No, I don’t care if their “picks” went up 68% in the last 3 months, but the thing you should care about is have they consistently beat the average stock market return over a 10 to 20 year period. I’d bet my house the answer is no.
Hey, it’s your money dude. Take all the risks you want. But to assume the “market” is not going to go down over the next few years as you invest your borrowed money is an extremely risky proposition.
Why you should know that after living through the dates of March 2000 to October 2002, when U.S. stocks lost 50.2% of their value-or $7.4 trillion. And to think we are out of the woods yet, stocks are still considered overvalued by many compared to historical measures.
[quote]
Your point on my impatience is also taken. However, another way of looking at it is my time frame is much longer than yours, and I can take high risks right now and get away with it, since it should, in the long term, be a winning proposition.

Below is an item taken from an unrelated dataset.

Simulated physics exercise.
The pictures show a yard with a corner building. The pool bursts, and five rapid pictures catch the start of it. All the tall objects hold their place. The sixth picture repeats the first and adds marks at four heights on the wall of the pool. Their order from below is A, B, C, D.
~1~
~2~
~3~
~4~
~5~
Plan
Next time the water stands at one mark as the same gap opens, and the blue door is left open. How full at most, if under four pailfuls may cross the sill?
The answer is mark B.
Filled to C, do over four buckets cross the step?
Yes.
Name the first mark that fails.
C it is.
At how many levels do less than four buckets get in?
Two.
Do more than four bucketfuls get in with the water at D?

Thanks for the advice, however.[/quote]
You missed my advice on this one. There is a difference between calculated risks and speculative risks on borrowed money. Speculative risking of borrowed money doesn’t get less risky over time. There is a huge difference between investing with a long term horizon and just speculating. Again, do what you want. You already seemed to have made up your mind. No need to respond to this post. I’m done giving advice on this thread. Good luck.